ただし、このワンストップサービスを利用するには、事前にマイナンバーカードへの免許情報登録とマイナポータルとの連携が必要となる。
■オンラインで講習が受けられる
マイナ免許証を持つことで、運転免許の更新講習をオンラインで受講できるようになる。優良運転者と一般運転者に該当する人は、パソコンやスマートフォンを通じて、時間や場所を選ばずに講習を受けられるというわけだ。

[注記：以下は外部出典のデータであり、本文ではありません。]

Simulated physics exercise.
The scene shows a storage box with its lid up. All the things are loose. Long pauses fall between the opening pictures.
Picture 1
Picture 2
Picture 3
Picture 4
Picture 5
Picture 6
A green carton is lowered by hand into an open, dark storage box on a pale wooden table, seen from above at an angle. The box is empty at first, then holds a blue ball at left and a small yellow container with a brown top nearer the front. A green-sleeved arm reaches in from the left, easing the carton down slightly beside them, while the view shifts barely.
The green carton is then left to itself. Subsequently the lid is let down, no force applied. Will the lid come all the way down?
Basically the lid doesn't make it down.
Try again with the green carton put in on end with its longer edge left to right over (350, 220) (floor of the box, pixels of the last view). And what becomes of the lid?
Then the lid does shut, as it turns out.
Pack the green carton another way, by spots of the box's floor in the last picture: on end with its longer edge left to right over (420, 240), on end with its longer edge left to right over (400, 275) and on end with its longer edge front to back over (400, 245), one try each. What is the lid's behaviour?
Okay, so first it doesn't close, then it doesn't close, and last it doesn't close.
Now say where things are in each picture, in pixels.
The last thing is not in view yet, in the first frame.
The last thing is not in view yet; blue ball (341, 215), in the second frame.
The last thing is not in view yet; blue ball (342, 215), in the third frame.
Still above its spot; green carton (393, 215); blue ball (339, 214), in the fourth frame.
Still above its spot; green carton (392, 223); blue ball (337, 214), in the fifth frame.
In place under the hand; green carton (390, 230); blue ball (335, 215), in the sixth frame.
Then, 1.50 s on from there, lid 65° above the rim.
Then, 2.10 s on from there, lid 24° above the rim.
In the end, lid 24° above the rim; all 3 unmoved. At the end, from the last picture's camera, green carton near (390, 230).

ただし、オンラインで受講できるのは講習部分のみ。視力検査や写真撮影などの手続きは、引き続き運転免許センターなどで実施しなければならない。また、違反運転者や初回更新者は、オンライン講習の対象外となるため注意しよう。
マイナ免許証切り替えのデメリット
マイナ免許証への切り替えは、更新時の費用を抑えられたり、更新手続きが容易になったりと便利な反面、注意すべき点もある。切り替え前に確認しておこう。
■免許情報は表示されない
マイナ免許証では、運転免許の種類や有効期限などの情報がマイナンバーカードの表面に表示されない。これらの情報はICチップに記録されるため、確認するにはマイナポータルへのログインや専用アプリの使用が必要となる。

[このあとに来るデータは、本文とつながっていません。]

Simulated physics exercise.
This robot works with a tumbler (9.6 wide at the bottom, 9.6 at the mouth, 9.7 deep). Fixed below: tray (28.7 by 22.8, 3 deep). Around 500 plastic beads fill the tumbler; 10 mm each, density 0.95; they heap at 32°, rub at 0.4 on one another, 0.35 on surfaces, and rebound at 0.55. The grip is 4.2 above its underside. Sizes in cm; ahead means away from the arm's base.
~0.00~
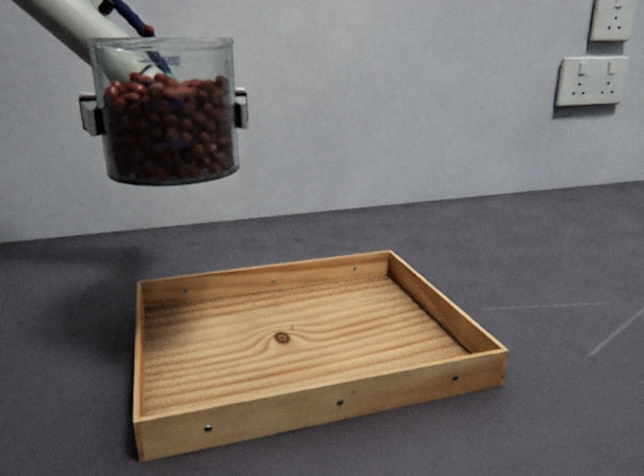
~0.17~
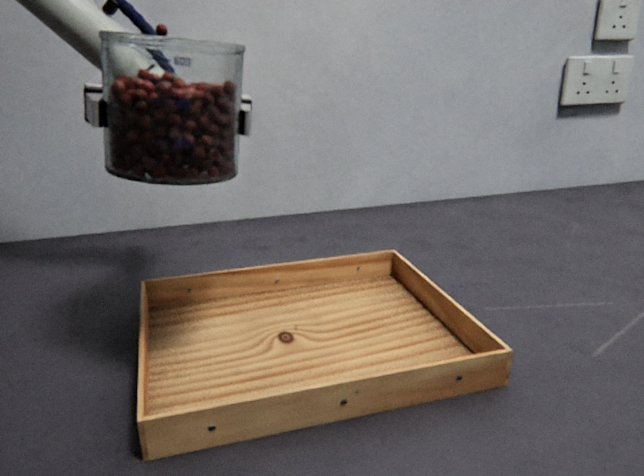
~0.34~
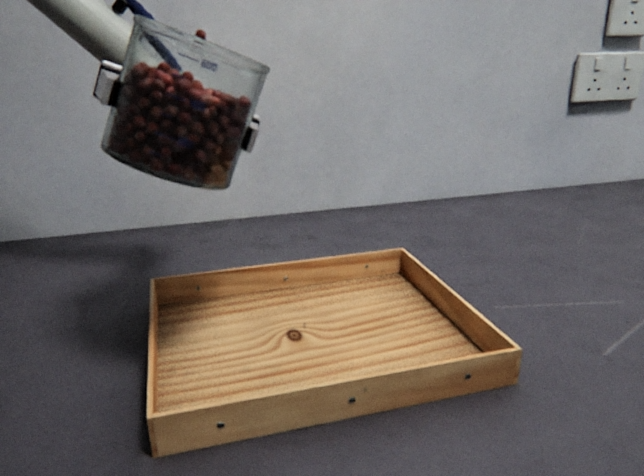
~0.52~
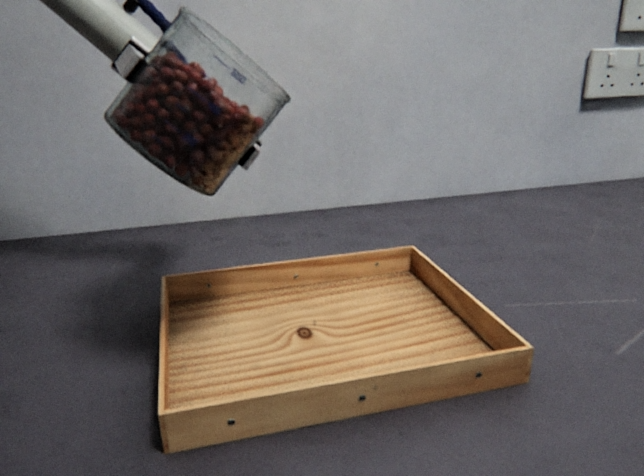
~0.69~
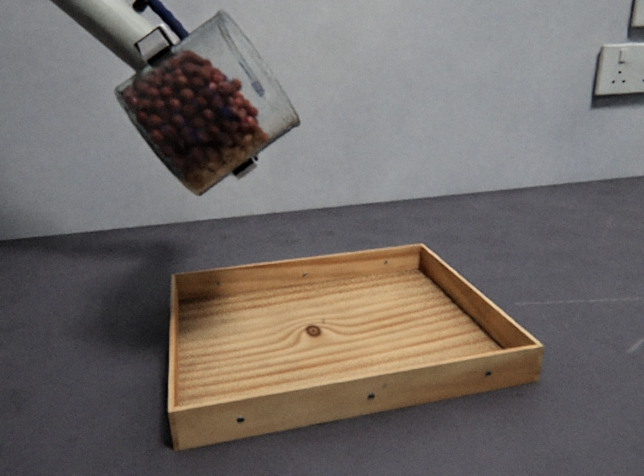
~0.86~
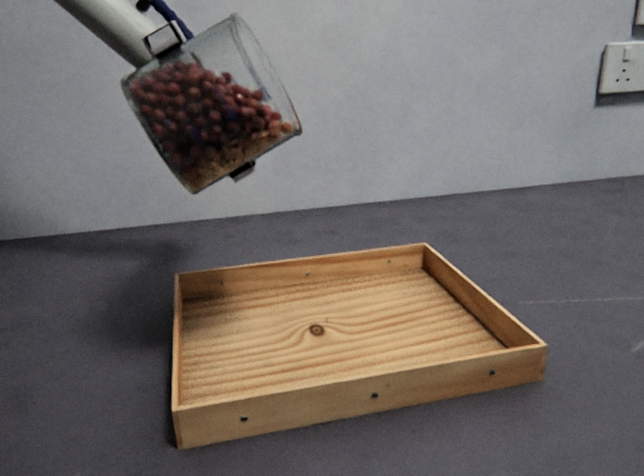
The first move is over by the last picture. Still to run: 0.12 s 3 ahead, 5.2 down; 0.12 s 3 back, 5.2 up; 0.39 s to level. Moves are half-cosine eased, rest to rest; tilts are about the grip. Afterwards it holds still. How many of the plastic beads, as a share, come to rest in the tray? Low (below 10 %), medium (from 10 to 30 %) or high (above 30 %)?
A low share, below 10 %, ends in the tray.
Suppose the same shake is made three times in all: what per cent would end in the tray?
Then about 15 per cent.
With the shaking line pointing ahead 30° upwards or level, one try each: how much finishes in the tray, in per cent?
About 55 and 30 per cent.
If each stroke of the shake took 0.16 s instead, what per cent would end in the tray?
In that case some 0 per cent.
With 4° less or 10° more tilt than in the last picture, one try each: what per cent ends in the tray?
Some 5 and 15 per cent.
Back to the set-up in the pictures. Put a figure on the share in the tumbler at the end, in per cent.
About 95 per cent.
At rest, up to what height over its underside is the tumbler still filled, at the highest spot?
About 9.5 cm.
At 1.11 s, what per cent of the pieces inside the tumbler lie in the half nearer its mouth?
Some 35 per cent.
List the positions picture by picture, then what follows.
Tumbler middle at (169, 109), level; upper third of the load around (170, 97), from x 110 to 230, top at y 30; 501 in the tumbler, in the first picture.
Tumbler middle at (174, 109), tilted 6° forward; upper third of the load around (171, 97), from x 115 to 230, top at y 30, in the second picture.
Tumbler middle at (185, 108), tilted 22° forward; upper third of the load around (174, 97), from x 115 to 245, top at y 35, in the third picture.
Tumbler middle at (199, 107), tilted 42° forward; upper third of the load around (178, 93), from x 120 to 260, top at y 55, in the fourth picture.
Tumbler middle at (209, 108), tilted 58° forward; upper third of the load around (186, 90), from x 130 to 265, top at y 55, in the fifth picture.
Tumbler middle at (213, 108), tilted 64° forward; upper third of the load around (188, 93), from x 135 to 290, top at y 65; 501 in the tumbler, in the sixth picture.
After 1.11 s, tilted 64° forward, highest piece 25 above the table; 481 in the tumbler, 20 in flight or on a rim.
After 1.36 s, tilted 15° forward, highest piece 27 above the table; 471 in the tumbler, 27 in the tray, 3 in flight or on a rim.
After 1.69 s, level, highest piece 27 above the table; 470 in the tumbler, 28 in the tray, 3 on the table or floor.
After 2.74 s, level, highest piece 27 above the table; 470 in the tumbler, 28 in the tray, 3 on the table or floor.
At rest, 470 in the tumbler, 28 in the tray, 3 on the table or floor. That is 6 % in the tray.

従来のようにカードを見ただけで免許情報を確認できないため、特に民間の事業所で提示する際には、読み取り機器の有無によって手間が増える可能性がある。行政機関では読み取り機器が普及する見込みだが、民間では対応が遅れる場合もあることを考慮しておく必要があるだろう。
■マイナンバーカードと免許証で有効期限が異なる
マイナ免許証を利用する上で注意すべき点として、マイナンバーカードと運転免許証で有効期限が異なることが挙げられる。運転免許の有効期限はマイナンバーカードの表面には記載されず、ICチップに記録されるため、期限切れに気づきにくい。

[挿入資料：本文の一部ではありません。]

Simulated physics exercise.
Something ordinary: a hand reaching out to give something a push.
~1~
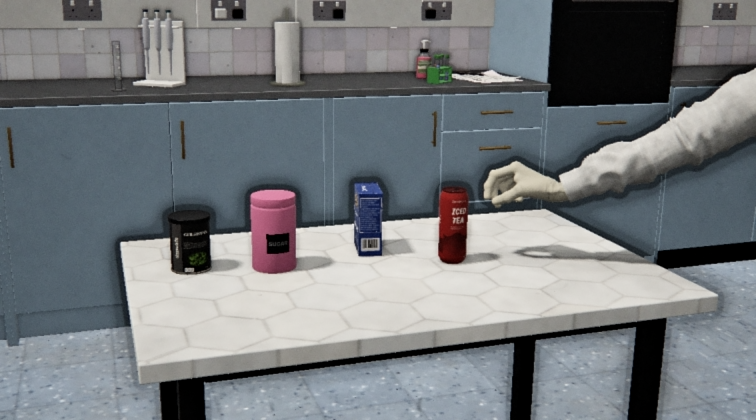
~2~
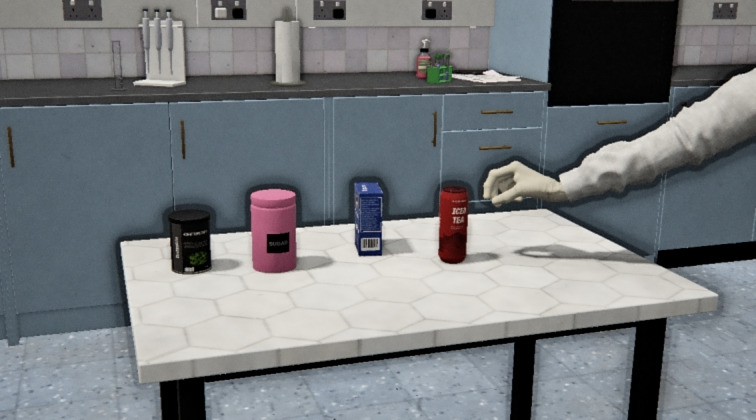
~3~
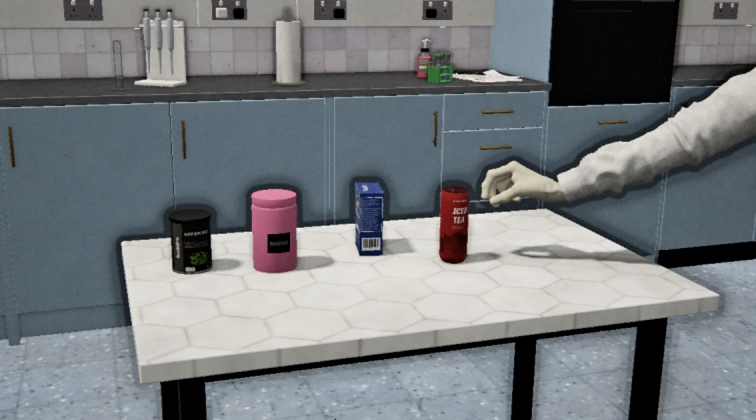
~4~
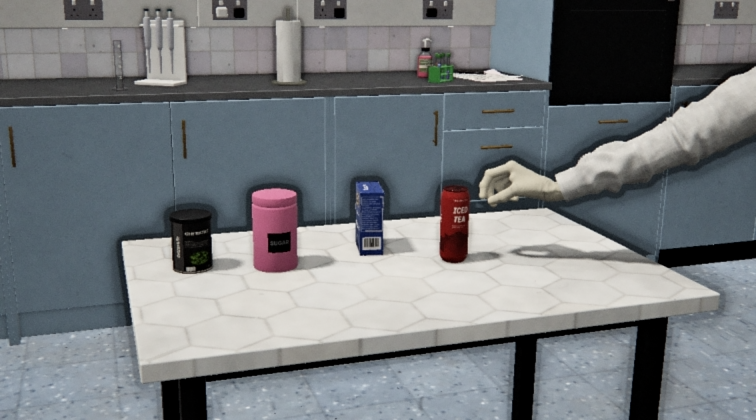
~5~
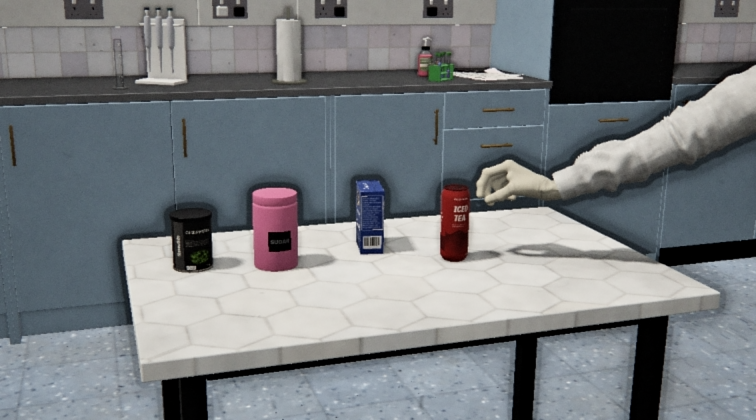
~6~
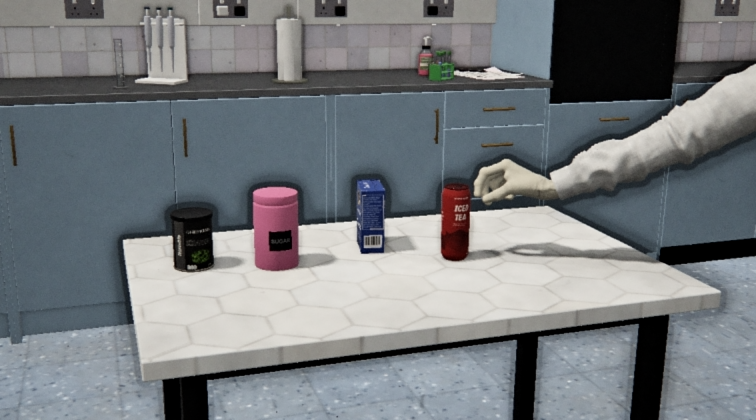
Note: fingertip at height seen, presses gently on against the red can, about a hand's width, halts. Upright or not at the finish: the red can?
The red can tips over.
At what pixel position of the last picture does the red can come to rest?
Looks like it settles somewhere around (403, 249).
Then, 1.00 s later than the last frame, red can tilted by 24° near (440, 221).
Then, 1.30 s later than the last frame, red can on its side near (406, 249).
When it is over, lying over on the table, red can. End places, in pixels of the last picture, red can near (403, 249).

従来の運転免許証のように一目で有効期限を確認できないため、各自で期限を管理し、失効しないように注意が必要だ。
■海外で運転する際は従来の免許証が必要になる場合も
マイナ免許証のみを保有している場合、渡航先の国や地域によっては、従来の運転免許証の提示が求められることがあるため注意が必要。海外での運転を予定している場合は、事前に渡航先の日本大使館などに問い合わせて、必要な書類や手続きを確認しておけると安心だ。
マイナ免許証への切り替え方法
最後に、マイナ免許証への切り替えに必要なものや手続き、それに伴う予約方法を確認する。
■マイナ免許証切り替えに必要なもの
マイナ免許証への切り替えには、現在有効な運転免許証とマイナンバーカードが必須となる。手続きをスムーズに進めるために、マイナンバーカードの署名用電子証明書の暗証番号(6桁から16桁)を事前に準備しておこう。
■シーンで異なる手続きの予約方法
切り替え手続きは、運転免許センターや警察署で行い、マイナンバーカードのICチップに運転免許の情報を記録する。手続きの際に必要となる予約方法は、取得時や更新時などシーンによって異なるため、それぞれ確認していこう。
・新規取得や免許更新時の切り替え
運転免許の新規取得や更新時にマイナ免許証への切り替えを希望する場合は、事前に予約が必要だ。警視庁の運転免許手続き予約サイトまたは自動音声予約ダイヤルを利用して、希望の日時を選択しよう。予約を行うことで、手続きをスムーズに進められる。
・各種変更手続きに伴う切り替え
運転免許の保有形態変更、記載事項や条件変更、再交付などの各種手続きと同時にマイナ免許証への切り替えを希望する場合は、「警視庁行政手続オンライン」からの事前予約が必要となる。
・70歳以上の切り替え
70歳以上の運転者がマイナ免許証への切り替えを希望する場合、事前の予約は不要だ。各地域で手続きが可能な警察署や免許センターへ直接向かうようにしよう。
※情報は万全を期していますが、正確性を保証するものではありません。